身体が壊れた際の、身の振り方を考えておく

 現役の中学生や工業高校生が、私のnoteを見るとは思えないが、もし私のように高卒無借金で社会に出る覚悟を決めて、手に職をつけるべく工業高校を選ぶ(選んだ)のであれば、是非ともこの追い風を活かして、現場の最前線で、日本社会を長く支えていただきたい。

 それと同時に、かつてこの道を辿り、身体を壊して無事死亡した者の老婆心として、自身の経験に基づく、大卒と比べた際のリスクを列挙する。

・薄給、激務といった、総じて不利な雇用条件となりやすく、身体が資本のブルーカラーに勤める以上、身体を壊す=詰みを意味し、非正規雇用や失業するリスクも大卒ホワイトカラーと比べて高いうえに、現業職故にテレワークやフレックスのような、自由な働き方はまず選べない。

・鉄道で自動改札機が導入されたことで、切符に切れ込みを入れる係員が居なくなったように、社会環境の変化で真っ先に不利益を被る。(外国人技能実習制度によって不利な雇用条件のまま放置されたり、採用や設備などで女性枠を設けたことにより、男性の採用枠や現場の更衣室・休憩室が削減される等。)

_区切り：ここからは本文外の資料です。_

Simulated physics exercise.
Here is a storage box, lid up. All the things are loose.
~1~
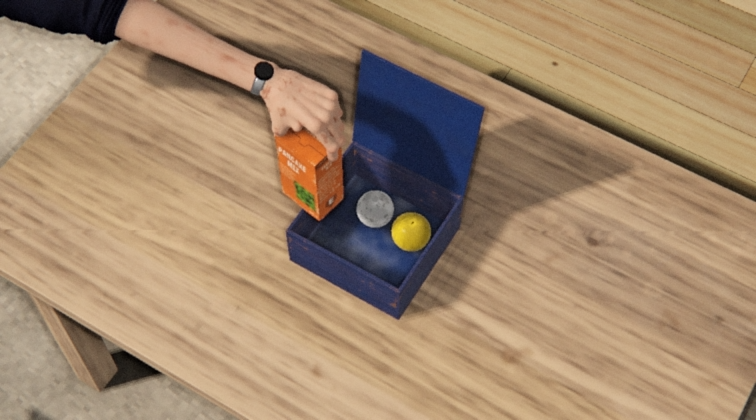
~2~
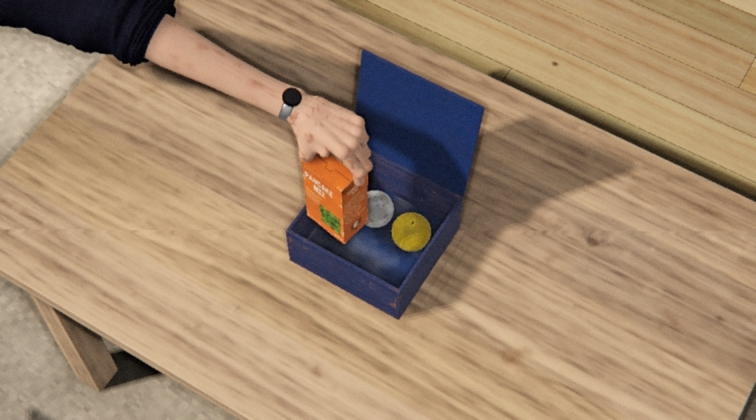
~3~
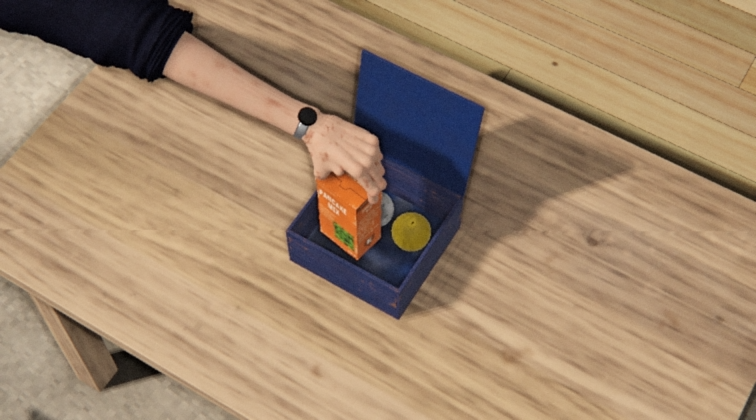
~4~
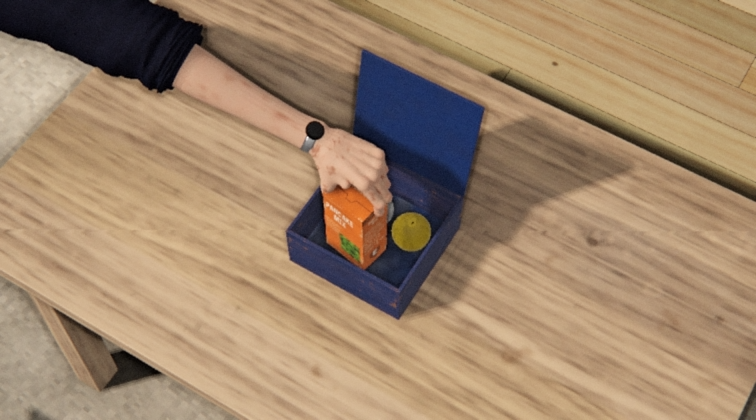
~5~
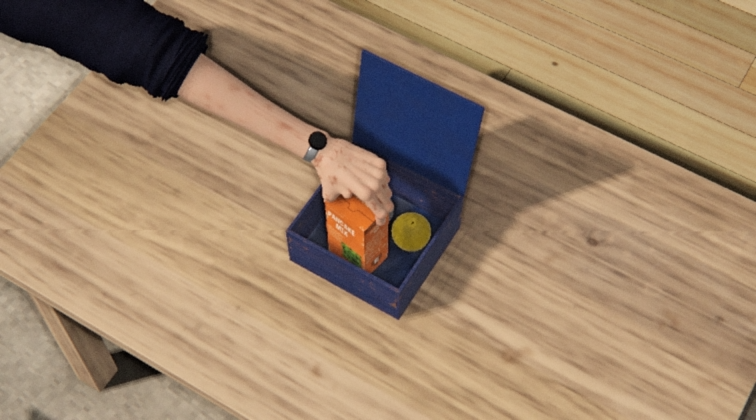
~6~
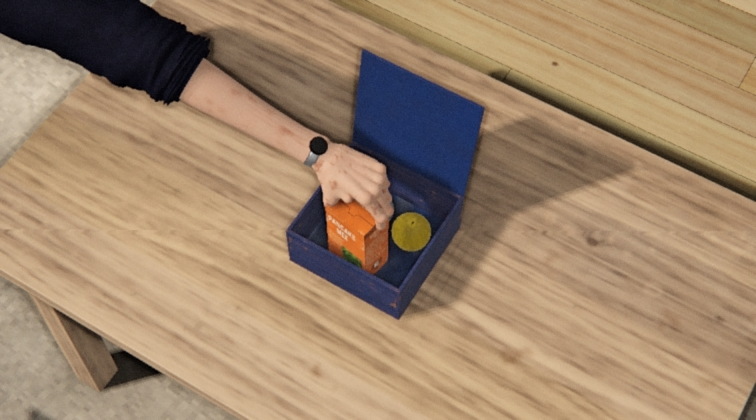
An orange carton, gripped from above by a hand wearing a watch, moves right and down into an open blue box on a wooden table, beside a yellow fruit and a round grey object that it gradually hides from view.
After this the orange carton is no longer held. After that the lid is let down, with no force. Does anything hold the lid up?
It stays ajar.
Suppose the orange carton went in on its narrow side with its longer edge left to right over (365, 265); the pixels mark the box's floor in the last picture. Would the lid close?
Then it closes.
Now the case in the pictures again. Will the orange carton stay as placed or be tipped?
The orange carton stays as placed.
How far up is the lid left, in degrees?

・転職や失業、病気などでホワイトカラーへの転向を試みると、募集要項は大卒以上ばかりで、職業の選択肢が極端に狭まる。また、現業職故に単純作業に就くことが多く、スキルが溜まらなかったり、個人で実績を上げづらいことから、職務経歴に空白期間がなくとも、即戦力が求められる中途採用での評価は低いのが現状。

・逃げ道が自殺か、体売るか、媚びてパパ活するかの3択な女の子と違い、自殺以外で社会に逃げ場がない。(最近になって、弱者男性が認知されているが、かと言ってシルバー人材センターのような、公的な就労支援もなければ、シェルターも女性前提でセーフティネットも皆無。専業主夫は言わずもがな。)

 上記のリスクを鑑みて、身体が壊れた際の、身の振り方まで考えた上で、進路を決めることをお勧めする。